Данную концепцию юридического опыта можно сравнить с двумя другими формами правовой идеологии. В первую очередь на память приходит концепция общей воли Руссо, в которой Гурвич несомненно нашел один из источников своей концепции. Общая воля как нечто превосходящее волю всех и, вместе с тем, не являющееся внешним по отношению к индивидам, каждый из которых причастен этой общей воле, – в тех же терминах можно объяснить и значение юридического опыта как опыта, имманентного каждому из участников правового общения и в то же время являющегося большим, чем сумма их субъективных представлений (в том числе и форм мировоззрения социальных классов и групп).

Однако идеи Гурвича, как ни странно, находят свой аналог и в представлениях нормативистов во главе с Кельзеном – здесь также предполагается существование высшего субъекта правовой власти, содержание деятельности которого совпадает с содержанием права.
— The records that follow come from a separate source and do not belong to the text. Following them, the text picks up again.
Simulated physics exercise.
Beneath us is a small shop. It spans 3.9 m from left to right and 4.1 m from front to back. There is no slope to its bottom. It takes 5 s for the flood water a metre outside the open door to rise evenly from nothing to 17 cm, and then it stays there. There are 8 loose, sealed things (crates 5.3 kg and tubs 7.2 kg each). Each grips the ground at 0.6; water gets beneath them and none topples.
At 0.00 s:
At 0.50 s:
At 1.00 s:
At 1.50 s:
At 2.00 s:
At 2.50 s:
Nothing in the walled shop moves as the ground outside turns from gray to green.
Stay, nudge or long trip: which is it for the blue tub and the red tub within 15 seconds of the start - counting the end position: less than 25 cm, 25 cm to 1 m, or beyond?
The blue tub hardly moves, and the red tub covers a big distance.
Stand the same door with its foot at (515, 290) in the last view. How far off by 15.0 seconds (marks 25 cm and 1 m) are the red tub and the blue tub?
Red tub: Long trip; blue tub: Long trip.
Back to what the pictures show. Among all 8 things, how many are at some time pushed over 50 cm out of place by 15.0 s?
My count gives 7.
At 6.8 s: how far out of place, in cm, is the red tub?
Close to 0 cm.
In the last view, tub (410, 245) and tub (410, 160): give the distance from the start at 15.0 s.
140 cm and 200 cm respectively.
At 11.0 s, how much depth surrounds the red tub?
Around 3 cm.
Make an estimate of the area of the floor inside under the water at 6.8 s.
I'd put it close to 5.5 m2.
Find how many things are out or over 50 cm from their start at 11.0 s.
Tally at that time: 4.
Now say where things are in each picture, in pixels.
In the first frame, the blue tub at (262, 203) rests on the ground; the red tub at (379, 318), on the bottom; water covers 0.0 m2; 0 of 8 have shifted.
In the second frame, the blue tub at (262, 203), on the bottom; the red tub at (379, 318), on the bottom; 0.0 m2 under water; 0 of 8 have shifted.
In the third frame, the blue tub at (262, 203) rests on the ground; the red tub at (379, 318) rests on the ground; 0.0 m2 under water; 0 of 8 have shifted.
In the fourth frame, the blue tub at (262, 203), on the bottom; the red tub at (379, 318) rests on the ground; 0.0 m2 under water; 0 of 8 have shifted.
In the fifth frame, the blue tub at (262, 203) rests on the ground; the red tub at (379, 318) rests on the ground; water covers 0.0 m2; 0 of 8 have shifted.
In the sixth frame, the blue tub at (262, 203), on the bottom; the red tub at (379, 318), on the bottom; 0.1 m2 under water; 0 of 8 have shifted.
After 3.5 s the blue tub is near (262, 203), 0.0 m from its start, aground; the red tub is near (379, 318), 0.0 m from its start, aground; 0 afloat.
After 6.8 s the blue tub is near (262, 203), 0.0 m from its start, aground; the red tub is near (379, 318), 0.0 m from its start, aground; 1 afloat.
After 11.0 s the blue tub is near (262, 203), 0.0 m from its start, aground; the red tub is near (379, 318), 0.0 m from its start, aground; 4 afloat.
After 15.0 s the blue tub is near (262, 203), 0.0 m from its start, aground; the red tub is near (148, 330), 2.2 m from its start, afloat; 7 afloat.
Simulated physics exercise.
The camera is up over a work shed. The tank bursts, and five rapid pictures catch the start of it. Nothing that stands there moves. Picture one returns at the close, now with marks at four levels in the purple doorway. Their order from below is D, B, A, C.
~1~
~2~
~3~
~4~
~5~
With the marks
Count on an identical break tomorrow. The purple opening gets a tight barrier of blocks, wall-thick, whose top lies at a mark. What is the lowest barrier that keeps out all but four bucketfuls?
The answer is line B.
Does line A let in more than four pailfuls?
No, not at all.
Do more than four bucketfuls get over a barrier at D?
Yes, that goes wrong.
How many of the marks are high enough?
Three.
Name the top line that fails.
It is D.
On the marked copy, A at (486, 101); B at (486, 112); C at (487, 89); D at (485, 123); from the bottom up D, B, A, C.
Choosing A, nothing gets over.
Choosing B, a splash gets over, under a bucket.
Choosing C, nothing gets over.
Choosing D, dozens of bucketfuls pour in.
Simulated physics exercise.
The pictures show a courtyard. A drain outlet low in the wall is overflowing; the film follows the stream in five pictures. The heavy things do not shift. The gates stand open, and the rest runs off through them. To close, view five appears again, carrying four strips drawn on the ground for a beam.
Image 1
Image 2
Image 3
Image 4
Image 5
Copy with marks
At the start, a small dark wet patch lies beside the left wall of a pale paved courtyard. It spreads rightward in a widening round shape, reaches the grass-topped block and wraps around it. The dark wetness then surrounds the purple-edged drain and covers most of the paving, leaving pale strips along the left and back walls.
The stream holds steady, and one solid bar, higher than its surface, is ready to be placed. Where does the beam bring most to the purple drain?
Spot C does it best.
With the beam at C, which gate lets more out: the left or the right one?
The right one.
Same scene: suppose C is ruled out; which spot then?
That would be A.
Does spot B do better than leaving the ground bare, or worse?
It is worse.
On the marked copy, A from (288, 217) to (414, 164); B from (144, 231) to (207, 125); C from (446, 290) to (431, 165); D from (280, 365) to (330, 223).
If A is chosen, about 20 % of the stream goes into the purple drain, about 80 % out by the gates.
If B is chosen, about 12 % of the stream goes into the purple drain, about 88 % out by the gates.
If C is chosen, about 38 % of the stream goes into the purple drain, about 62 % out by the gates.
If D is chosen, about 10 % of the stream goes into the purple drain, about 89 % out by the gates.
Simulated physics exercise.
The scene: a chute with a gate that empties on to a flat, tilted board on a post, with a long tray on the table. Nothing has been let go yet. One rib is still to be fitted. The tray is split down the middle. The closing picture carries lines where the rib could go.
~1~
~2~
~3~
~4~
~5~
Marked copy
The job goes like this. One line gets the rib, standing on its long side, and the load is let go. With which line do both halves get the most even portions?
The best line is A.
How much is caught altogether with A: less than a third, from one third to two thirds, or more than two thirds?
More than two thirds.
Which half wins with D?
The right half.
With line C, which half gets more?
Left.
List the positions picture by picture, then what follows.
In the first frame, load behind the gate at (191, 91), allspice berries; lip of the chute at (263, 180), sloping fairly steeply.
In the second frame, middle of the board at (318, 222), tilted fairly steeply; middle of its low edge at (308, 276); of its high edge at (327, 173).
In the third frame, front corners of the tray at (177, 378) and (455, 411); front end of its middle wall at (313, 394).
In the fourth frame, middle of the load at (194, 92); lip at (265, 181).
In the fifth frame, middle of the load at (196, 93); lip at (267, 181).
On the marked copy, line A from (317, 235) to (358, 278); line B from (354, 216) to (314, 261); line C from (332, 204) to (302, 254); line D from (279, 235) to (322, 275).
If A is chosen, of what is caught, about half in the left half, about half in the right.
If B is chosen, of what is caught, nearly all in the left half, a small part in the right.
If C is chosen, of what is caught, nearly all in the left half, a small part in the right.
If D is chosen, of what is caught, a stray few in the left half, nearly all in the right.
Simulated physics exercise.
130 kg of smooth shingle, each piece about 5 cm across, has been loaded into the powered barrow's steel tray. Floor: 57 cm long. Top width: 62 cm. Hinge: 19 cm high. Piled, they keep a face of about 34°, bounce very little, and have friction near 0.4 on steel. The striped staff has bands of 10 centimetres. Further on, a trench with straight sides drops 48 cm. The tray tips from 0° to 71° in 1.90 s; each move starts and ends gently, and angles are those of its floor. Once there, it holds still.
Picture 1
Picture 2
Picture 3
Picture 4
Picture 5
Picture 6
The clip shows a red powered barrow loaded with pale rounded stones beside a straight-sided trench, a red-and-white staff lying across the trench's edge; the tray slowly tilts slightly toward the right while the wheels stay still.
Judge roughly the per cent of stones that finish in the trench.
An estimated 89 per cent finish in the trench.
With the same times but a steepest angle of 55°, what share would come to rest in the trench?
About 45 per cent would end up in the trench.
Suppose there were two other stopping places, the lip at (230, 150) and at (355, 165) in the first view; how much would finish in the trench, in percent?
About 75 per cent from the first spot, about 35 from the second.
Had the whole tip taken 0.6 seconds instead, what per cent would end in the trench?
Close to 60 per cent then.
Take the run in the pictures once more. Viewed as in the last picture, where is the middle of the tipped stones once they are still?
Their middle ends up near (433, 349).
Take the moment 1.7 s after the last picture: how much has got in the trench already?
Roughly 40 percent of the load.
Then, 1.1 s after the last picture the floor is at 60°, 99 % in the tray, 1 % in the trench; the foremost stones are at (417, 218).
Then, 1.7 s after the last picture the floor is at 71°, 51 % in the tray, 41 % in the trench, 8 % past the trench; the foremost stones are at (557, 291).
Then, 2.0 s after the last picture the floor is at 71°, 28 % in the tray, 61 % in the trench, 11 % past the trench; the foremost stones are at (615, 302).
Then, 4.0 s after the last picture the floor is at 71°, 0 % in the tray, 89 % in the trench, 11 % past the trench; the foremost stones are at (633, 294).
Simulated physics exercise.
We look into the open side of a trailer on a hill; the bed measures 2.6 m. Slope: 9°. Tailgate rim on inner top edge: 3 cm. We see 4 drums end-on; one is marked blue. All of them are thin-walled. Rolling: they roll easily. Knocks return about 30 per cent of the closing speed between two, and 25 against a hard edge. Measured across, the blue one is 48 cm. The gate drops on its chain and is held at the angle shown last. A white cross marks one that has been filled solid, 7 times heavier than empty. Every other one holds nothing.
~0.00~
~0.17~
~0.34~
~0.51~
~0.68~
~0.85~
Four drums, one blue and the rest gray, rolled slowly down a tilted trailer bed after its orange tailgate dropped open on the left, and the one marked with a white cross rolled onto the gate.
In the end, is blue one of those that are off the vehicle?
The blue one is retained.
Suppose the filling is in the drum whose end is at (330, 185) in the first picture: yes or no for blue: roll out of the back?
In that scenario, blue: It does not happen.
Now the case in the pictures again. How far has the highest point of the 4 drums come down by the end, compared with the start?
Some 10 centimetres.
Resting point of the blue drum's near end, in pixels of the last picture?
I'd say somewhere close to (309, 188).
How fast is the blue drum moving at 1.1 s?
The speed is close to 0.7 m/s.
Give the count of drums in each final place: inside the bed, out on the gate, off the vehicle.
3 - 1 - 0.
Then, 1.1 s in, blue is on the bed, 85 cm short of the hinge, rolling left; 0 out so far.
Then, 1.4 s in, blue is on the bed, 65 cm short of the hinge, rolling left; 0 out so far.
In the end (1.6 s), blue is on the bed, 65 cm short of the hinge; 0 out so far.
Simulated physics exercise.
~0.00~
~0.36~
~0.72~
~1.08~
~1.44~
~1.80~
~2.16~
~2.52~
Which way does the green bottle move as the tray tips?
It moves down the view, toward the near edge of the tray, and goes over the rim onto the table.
Если у Кельзена речь идет о государстве (точнее, даже об идее государства, или о «высшей норме»), то Гурвич делает акцент на социабельность, но направленность мысли остается той же: сам факт существования «правового авторитета» в социальной среде дает возможность говорить о праве, как о феномене, независимом от конкретных правовых норм, действующих в этой среде.

Представляется, что концепция юридического опыта Гурвича может быть отнесена к «объективистским» концепциям права, а мыслитель в данном аспекте так и не достиг искомого им синтеза личности и общества. Личность как автономный субъект и носитель субъективных прав практически незаметна в теории мыслителя. В этом отношении критика Гурвичем объективистских концепций таких правоведов, как Л. Дюги или Ф. Жени (отрицавших существование субъективных прав), кажется скорее спором о терминах, чем о практических формах образования и применения права. Юридический опыт у Гурвича оказывается зависимым от объективных (или «транссубъективных») ценностей, как коллективное сознание у Э. Дюркгейма; различия относятся только к формулировкам (баланс личности и общества как основа справедливости, по Гурвичу, и социальная солидарность – в концепции Дюркгейма).